Seidman: Georgetown Law Center is a nominally Catholic institution and one aspect of the residual Catholicism there is the notion that we’re educating the whole person. Frankly, that gives me the creeps.

Tushnet: I think it’s one of the great things about Georgetown.

Seidman: So there you go. I think there is an important idea about jurisdiction here, and an educational institution that is concerned about the whole person risks totalitarianism. Universities ought not to care about the whole person. They ought not to care about my sex life or my views about religion or how I treat my neighbors. They have a very limited function. They care about education, about the mind, and so I don’t know that it’s necessarily a good thing that universities have athletic facilities. You know, as I’m saying this I understand how rigid it sounds, and I don’t mean it quite as rigidly as it sounds, but I do think there are dangers in expanding the jurisdiction of universities over aspects of their students that are really not their business.
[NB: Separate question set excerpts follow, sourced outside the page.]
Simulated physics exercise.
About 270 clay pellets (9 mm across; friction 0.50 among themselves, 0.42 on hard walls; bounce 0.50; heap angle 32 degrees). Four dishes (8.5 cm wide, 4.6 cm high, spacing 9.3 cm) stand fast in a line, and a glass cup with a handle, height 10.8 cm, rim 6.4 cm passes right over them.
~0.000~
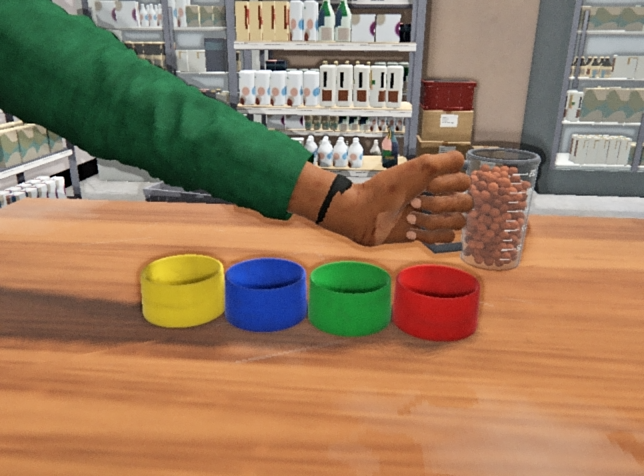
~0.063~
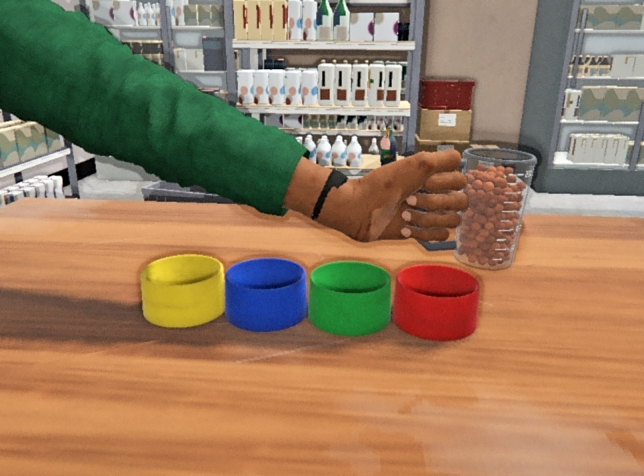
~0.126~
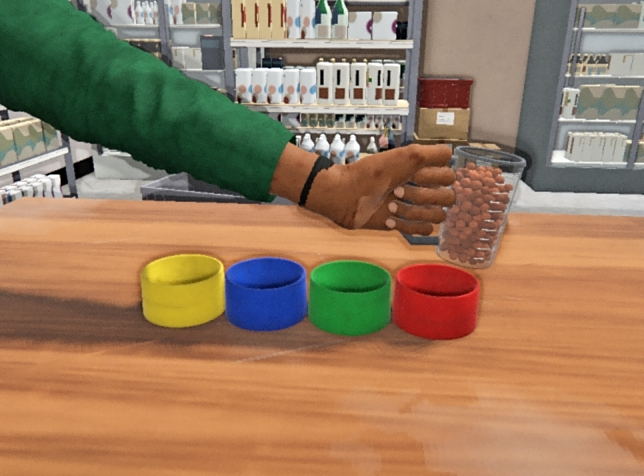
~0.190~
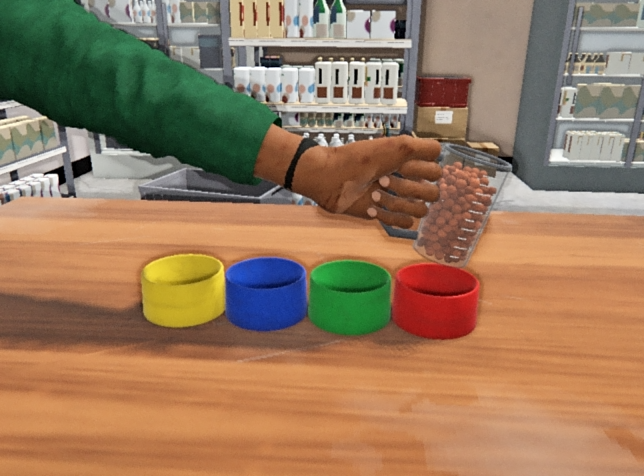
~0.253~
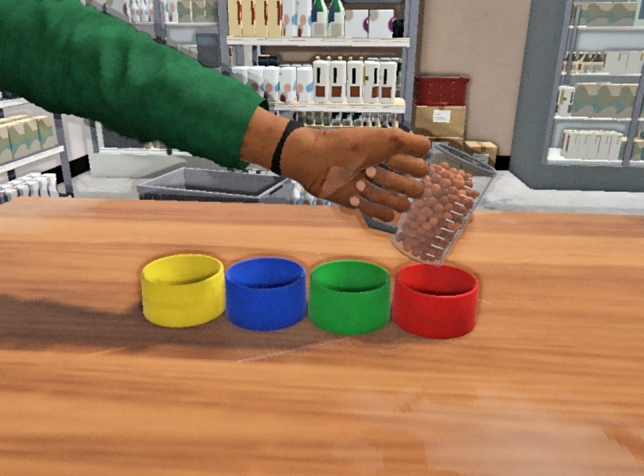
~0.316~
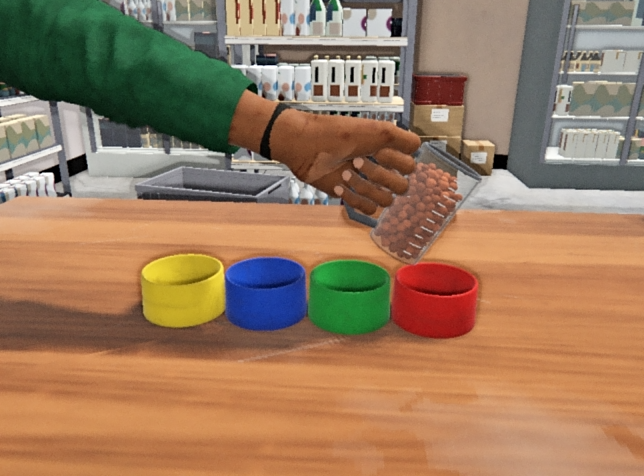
A hand in a green sleeve holds a clear cup of reddish-brown pellets upright, behind and to the right of a row of yellow, blue, green and red dishes. It moves the cup left, gradually tilting it, until it leans clearly above the red dish with the pellets still inside.
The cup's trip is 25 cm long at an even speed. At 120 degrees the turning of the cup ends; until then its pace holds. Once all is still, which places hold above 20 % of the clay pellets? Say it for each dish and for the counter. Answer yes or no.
Red: No, blue: Yes, green: Yes, yellow: No, counter: Yes.
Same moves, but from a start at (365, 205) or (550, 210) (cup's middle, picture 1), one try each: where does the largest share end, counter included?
Most goes to: Yellow, then green.
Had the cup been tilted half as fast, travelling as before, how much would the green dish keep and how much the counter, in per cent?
In that case green 30; counter 30.
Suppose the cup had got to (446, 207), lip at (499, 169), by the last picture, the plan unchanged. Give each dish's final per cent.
Red 0, blue 40, green 30, yellow 0.
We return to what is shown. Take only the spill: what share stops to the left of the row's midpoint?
Some 40 per cent.
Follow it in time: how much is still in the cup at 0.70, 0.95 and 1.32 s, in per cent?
About 100, 95, 45.
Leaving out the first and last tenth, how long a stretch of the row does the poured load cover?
Roughly 11 cm.
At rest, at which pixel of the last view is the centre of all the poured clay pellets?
Near (306, 303).
Then, at 0.70 s, tilt 73 degrees; cup holds 100 %.
After 0.95 s, tilt 102 degrees; cup holds 95 %, green 5 %.
After 1.32 s, tilt 120 degrees; cup holds 45 %, blue 25 %, green 15 %.
In the end, at 2.4 s, red 0 %, blue 45 %, green 30 %, yellow 0 %, counter 25 %.
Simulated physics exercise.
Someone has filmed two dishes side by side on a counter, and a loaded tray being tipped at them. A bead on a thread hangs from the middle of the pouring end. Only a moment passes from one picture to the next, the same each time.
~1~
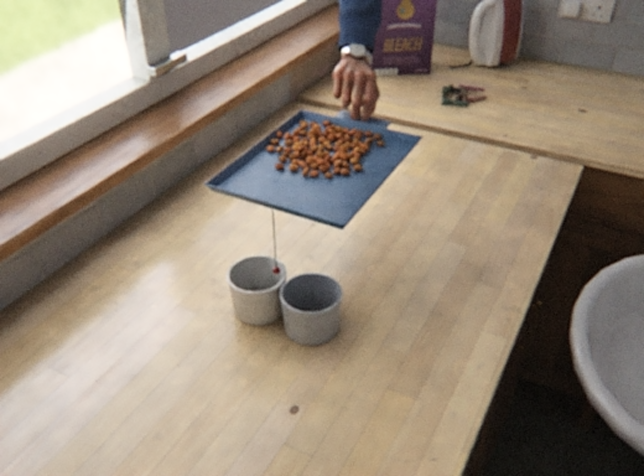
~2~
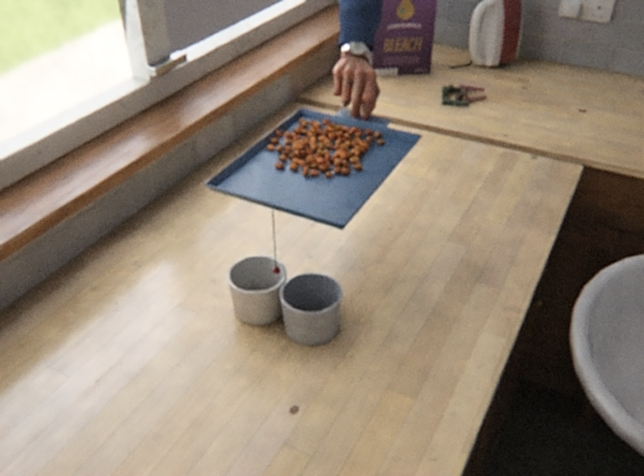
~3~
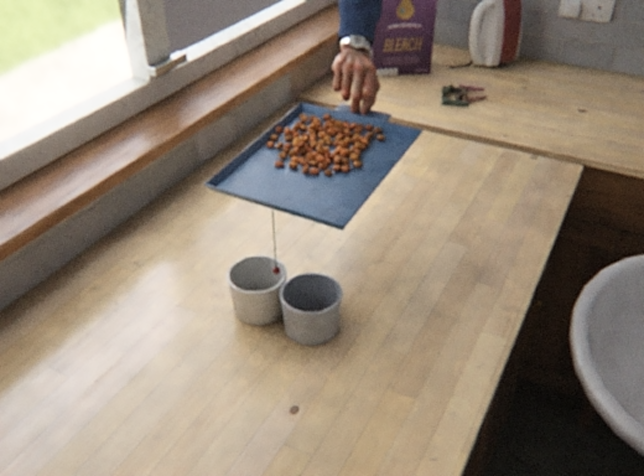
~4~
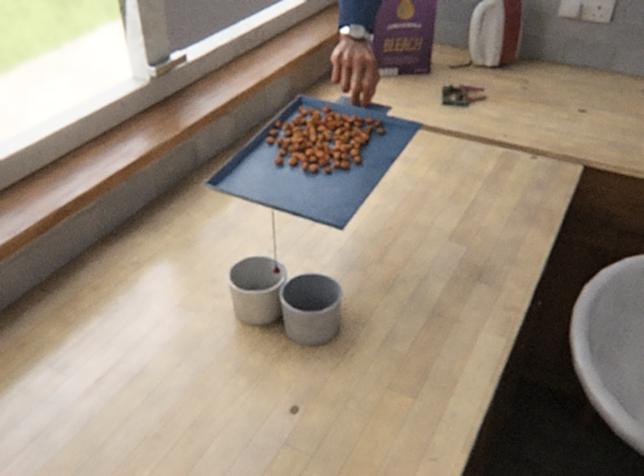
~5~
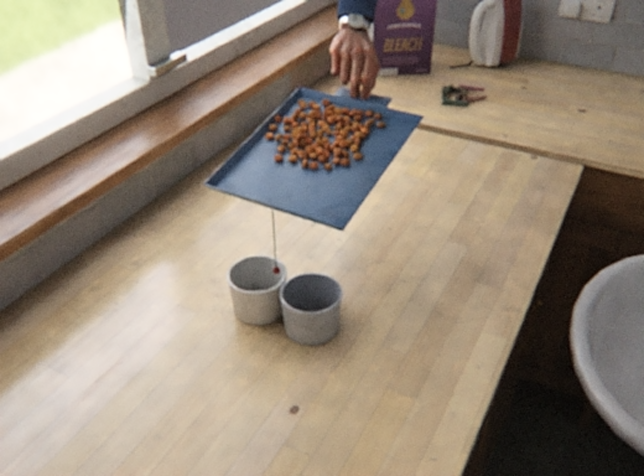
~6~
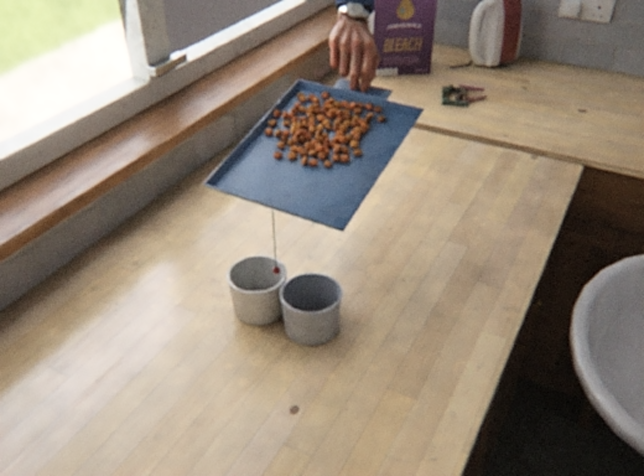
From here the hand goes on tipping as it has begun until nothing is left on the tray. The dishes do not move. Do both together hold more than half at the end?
They take only the smaller part between them.
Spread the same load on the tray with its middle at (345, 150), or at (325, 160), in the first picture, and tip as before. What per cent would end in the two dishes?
First some 20, then 30 per cent.
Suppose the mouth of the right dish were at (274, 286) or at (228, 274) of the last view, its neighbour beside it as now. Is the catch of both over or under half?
The first try: Below a half. The second: Not half.
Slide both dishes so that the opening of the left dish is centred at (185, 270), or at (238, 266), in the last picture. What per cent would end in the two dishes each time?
Roughly 30 per cent, and 20 per cent.
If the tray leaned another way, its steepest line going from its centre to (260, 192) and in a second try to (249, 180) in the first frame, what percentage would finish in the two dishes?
Roughly 20 per cent, and 10 per cent.
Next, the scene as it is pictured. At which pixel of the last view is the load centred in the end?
Near (275, 356).
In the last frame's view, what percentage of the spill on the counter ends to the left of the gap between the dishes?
It comes to 70 per cent or so.
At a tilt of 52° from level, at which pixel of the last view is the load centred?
Near (280, 207).
Soon, tray tipped steeply; most on the tray; about a quarter in the air.
A while on, tray tipped right over; about a quarter on the tray; a small part in the right dish; a small part in the left dish; about two thirds outside both; a small part in the air.
Towards the end, tray tipped past a quarter turn; about a quarter in the right dish; a small part in the left dish; most outside both.
Finally, tray tipped past a quarter turn; about a quarter in the right dish; a small part in the left dish; most outside both.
Tushnet: Here too I would say we might want to think about whether different institutions could assert different kinds of jurisdiction and in this context it’s not irrelevant that Georgetown is an institution affiliated with the Society of Jesus and Harvard is not. It might well be that having a universe of 170 whatever law schools some of which take the care of the whole person seriously, others of which limit their jurisdiction, that might be a good thing. Call it institutional pluralism or diversity. You might well be right about Harvard, but I might be right about Georgetown. All law schools face this problem with respect to off campus behavior by law students in connection with non-law students, part of the #MeToo movement and drunken behavior kinds of problems and we all struggle with it. And I’m not sure that we as the legal academy writ large needs to have a single position about the scope of our jurisdiction. ...

Seidman: I think my ambition going forward is to be a better old codger than the last generation’s old codgers, to be more decent, more kind and more insightful. I suppose given where we are that’s ambition enough.